D'abord nous recommandons, en principe, le maintien, sous ce nom ou sous tout autre nom plus simple, des récompenses décernées aux élèves qui tiennent honorablement le second rang. Même dans les lycées et les collèges, on a fait cent fois l'observation que les élèves qui remportent beaucoup d'accessits sont le plus souvent supérieurs, comme mérite moyen et soutenu, aux élèves plus brillants qui enlèvent un ou deux prix et n'ont pas de mention dans les branches où ils n'ont pas de prix. Il y a plus de hasard, plus d'imprévu, plus d'accidents de concours dans les prix que dans les accessits : ces récompenses plus modestes sont presque toujours le partage d'un groupe intéressant d'enfants laborieux, de bonne volonté, à qui manque peut-être l'éclat, mais non la solidité. A plus forte raison dans l'école primaire doit-on s'appliquer à encourager par des accessits suffisamment nombreux la tête de la classe ; une fois le premier ou les deux premiers sujets couronnés, on se trouve en face des six ou huit élèves de qui dépend en somme le niveau moyen de la classe: ce sont eux qui, par leur exemple, par leurs succès, par l'esprit ont ils sont animés., tiennent la classe en haleine et la font ce qu'elle est ; ils tendent la main aux faibles, qui, s'ils n'avaient devant eux que l'élève de premier ordre, désespéreraient de l'atteindre et n'y essaieraient pas.

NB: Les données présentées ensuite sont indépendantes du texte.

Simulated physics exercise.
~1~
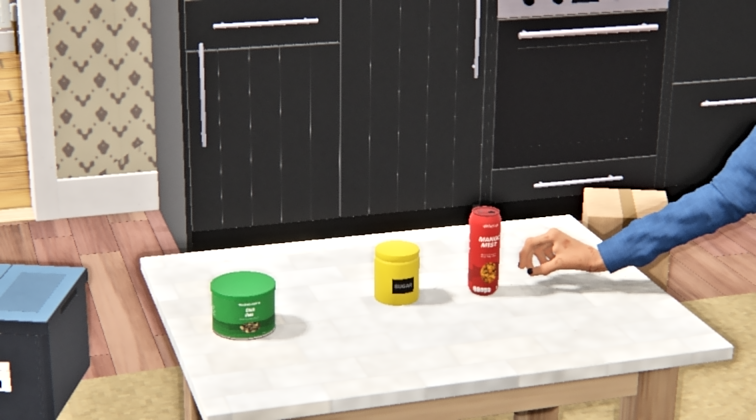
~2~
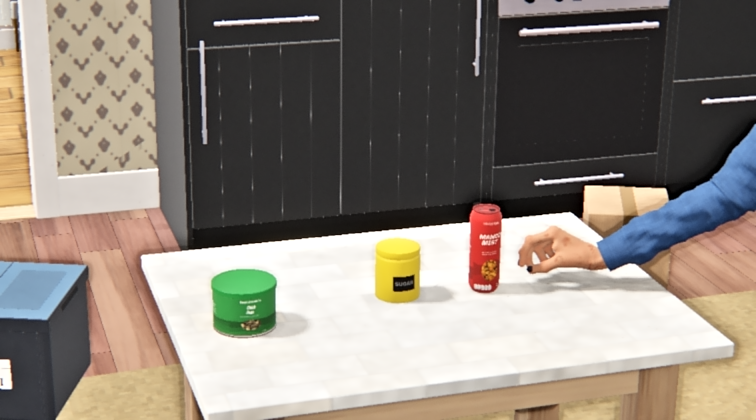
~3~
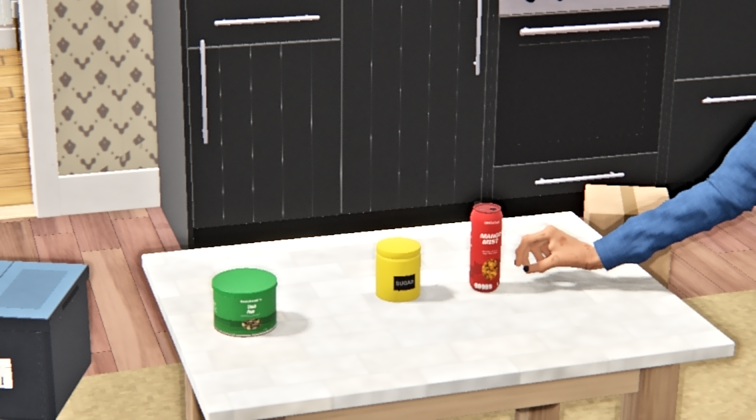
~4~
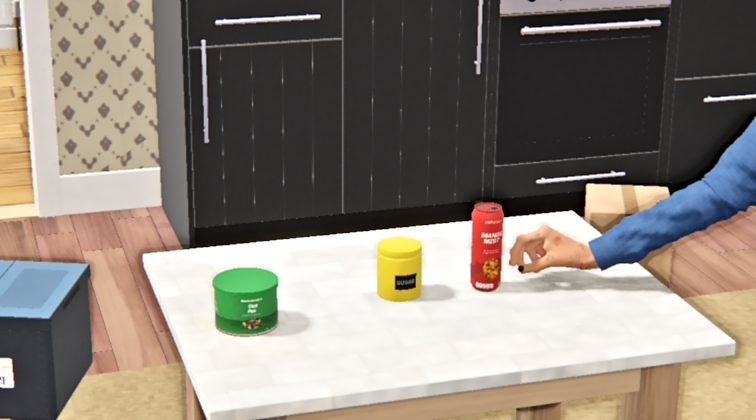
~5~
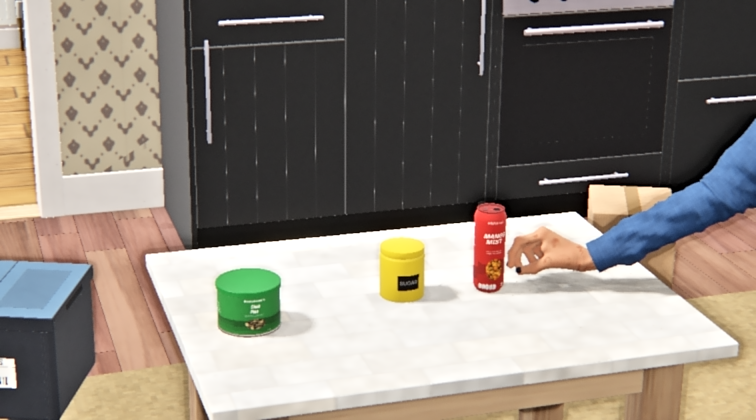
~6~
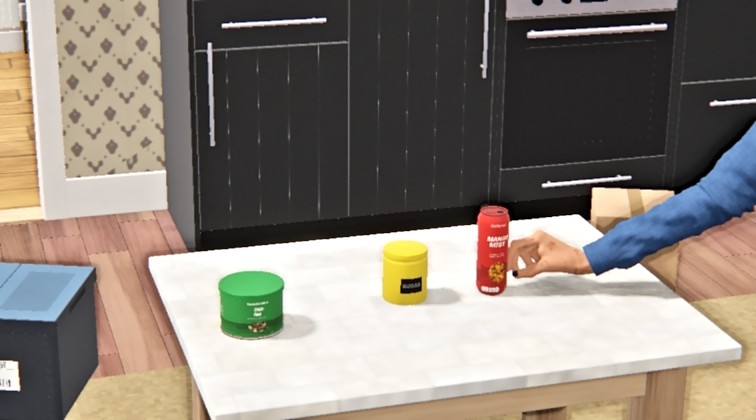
In this clip, a green tin, a yellow jar and a red can stand on a white table while a blue-sleeved hand at the right moves slightly left, closing the small gap to the can, as the view shifts a little.
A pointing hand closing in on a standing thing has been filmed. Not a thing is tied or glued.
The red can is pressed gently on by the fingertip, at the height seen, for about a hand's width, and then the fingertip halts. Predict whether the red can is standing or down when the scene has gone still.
Most likely it remains on its bottom.
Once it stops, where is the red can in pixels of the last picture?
The object finishes roughly at pixel (428, 259).
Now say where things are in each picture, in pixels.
Red can (484, 252), in the first picture.
Red can (485, 249), in the second picture.
Red can (486, 248), in the third picture.
Red can (487, 248), in the fourth picture.
Red can (489, 249), in the fifth picture.
Red can (493, 251), in the sixth picture.
Then, 0.30 s on from there, red can shifted about its own width near (475, 253).
Then, 0.70 s on from there, red can shifted about its own width near (448, 256).
Then, 0.90 s on from there, red can shifted well along near (435, 258).
In the end, moved from the start, red can. At the end, from the last picture's camera, red can near (428, 259).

L'école primaire n'est pas un lieu destiné à mettre en lumière quelques sujets d'élite en laissant les autres dans l'ombre ; elle est faite pour profiter à tous, pour faire pénétrer dans la masse le plus généralement, le plus également et le plus profondément possible l'instruction élémentaire.

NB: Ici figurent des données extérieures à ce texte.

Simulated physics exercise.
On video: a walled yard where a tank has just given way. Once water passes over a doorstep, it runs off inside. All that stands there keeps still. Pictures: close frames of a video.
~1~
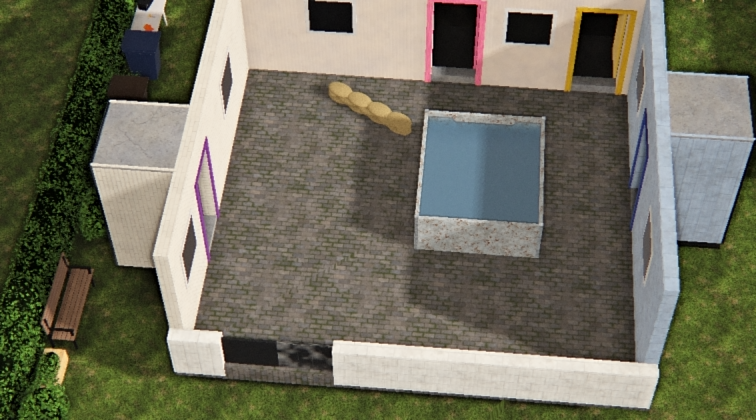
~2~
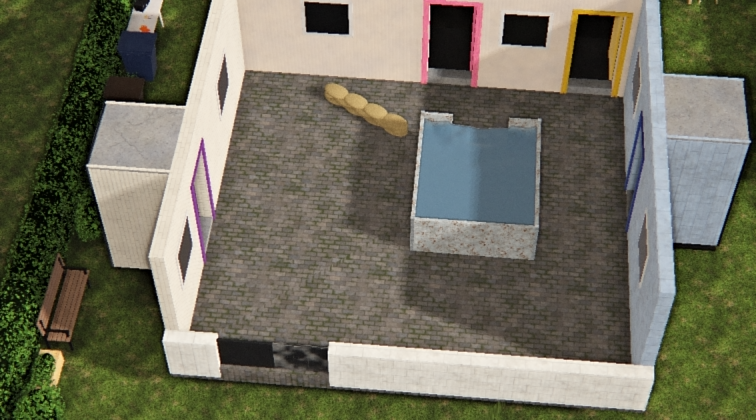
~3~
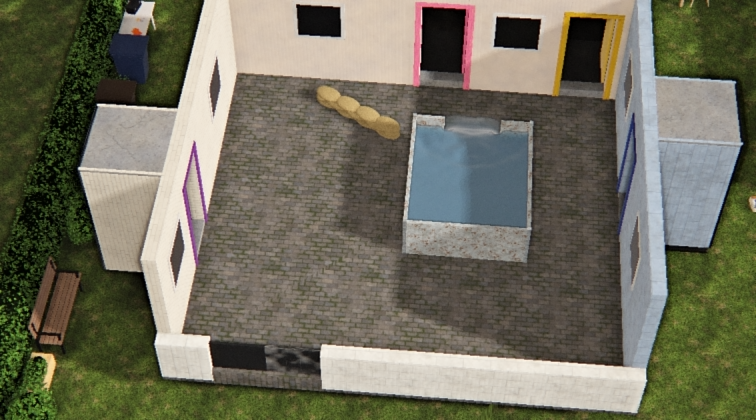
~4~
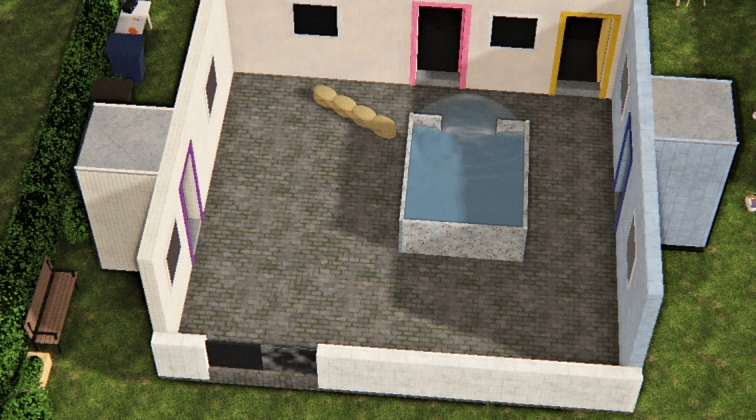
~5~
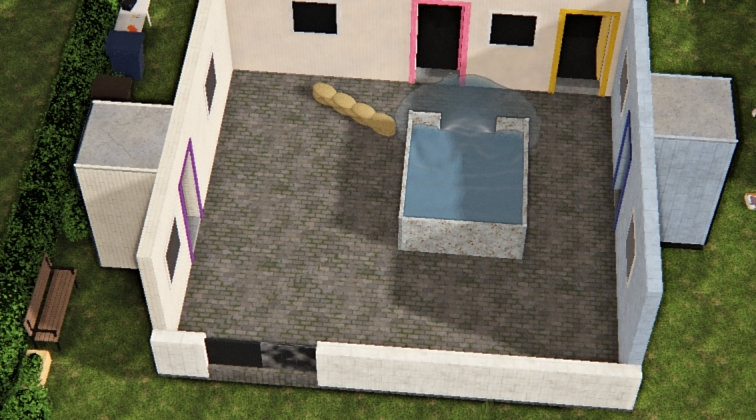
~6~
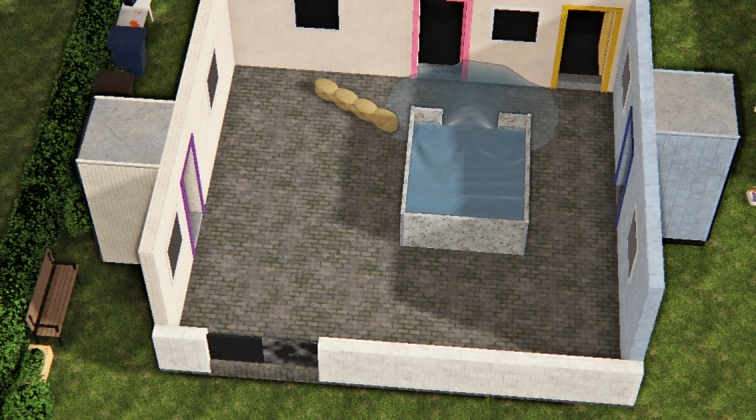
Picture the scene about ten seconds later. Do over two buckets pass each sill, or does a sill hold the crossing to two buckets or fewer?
In the end the yellow door sees more than two buckets come in; the purple door sees no more than two buckets come in; the pink door sees more than two buckets come in; the blue door sees more than two buckets come in.
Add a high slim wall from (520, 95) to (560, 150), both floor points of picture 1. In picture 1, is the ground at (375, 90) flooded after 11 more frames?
My call for that spot - a puddle.
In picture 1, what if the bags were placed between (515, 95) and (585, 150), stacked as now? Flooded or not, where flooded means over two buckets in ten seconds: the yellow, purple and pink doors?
Door by door: The yellow one remains within bounds, then the purple one remains within bounds, then the pink one goes past the limit.
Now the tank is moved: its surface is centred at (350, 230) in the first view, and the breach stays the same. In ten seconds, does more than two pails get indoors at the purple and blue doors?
I'd say the purple door remains below and the blue door runs past the limit.
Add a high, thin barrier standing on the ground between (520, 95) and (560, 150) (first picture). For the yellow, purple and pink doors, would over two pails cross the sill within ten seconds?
Here's how it goes: The yellow door doesn't get there, then the purple door doesn't get there, and the pink door gets past it.
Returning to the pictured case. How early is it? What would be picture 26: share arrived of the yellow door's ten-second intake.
Something like 35 in a hundred.
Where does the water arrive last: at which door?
My answer: The purple-painted one.
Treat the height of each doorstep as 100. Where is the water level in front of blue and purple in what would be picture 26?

Elle irait donc contre son but en s'attachant par une prédilection même involontaire aux natures distinguées qui priment les autres. En ce sens, l'accessit est le correctif nécessaire du prix, il étend le champ de l'émulation, il rappelle la classe primaire à sa destination véritable, il encourage non pas le meilleur élève, mais, ce qui est plus important, tous les bons élèves.

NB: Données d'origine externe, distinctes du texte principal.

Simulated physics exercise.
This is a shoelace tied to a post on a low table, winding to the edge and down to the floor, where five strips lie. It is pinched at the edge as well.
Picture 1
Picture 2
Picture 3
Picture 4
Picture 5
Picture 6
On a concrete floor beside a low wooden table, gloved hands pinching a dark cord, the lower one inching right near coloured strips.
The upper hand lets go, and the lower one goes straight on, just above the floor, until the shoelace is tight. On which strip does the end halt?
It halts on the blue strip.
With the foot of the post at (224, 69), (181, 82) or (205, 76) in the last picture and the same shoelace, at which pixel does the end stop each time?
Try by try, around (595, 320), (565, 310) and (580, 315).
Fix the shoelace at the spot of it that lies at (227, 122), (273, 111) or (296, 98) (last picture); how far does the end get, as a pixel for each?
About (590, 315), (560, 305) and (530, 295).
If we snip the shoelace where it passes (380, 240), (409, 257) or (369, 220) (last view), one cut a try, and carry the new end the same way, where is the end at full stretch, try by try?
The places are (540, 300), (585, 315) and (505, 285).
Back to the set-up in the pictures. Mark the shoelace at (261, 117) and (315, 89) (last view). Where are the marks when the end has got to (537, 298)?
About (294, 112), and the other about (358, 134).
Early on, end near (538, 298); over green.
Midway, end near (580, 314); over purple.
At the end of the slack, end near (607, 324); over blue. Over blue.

Nous ne craindrions donc pas, et c'est notre seconde observation, de donner plus d'importance aux accessits. C'est quelquefois le moyen de résoudre une difficulté pratique bien connue des instituteurs. Le bon sens et l'équité interdisent de multiplier les prix ; souvent aussi, quoi qu'on fasse, on est obligé de laisser tous les prix échoir à un ou deux élèves supérieurs, et leurs camarades seraient les premiers à douter de la justice des distributeurs s'il en était autrement. C'est par les accessits qu'on peut sauver la situation, éviter aux élèves le découragement, aux familles les blessures d'amour-propre et à l'école une fausse direction. Qu'y aurait-il de plus juste, par exemple, que d'instituer des prix d'accessits, en convenant que tel nombre de mentions dans les diverses branches d'études vaut un prix ?

Tout au moins, quand un élève n'a qu'un accessit ou deux, il serait à désirer qu'il emportât quelque chose, ne fût-ce qu'une feuille de papier portant son nom, la mention de son succès, la note qu'il a obtenue, la signature de son maître. Dans plus d'une famille, ce témoignage de satisfaction, si modeste qu'il soit, sera précieusement conservé, souvent regardé avec envie par les frères et soeurs plus jeunes. 'est une bien mince dépense et bien profitable à l'école, à l'élève, à tous. Cet accessit palpable dit quelque chose ; l'autre, qui n'est qu'un nom prononcé entre mille dans une séance d'ordinaire assez bruyante, n'a pas, à beaucoup près, cette efficacité morale : la fête passée, il n'en reste rien.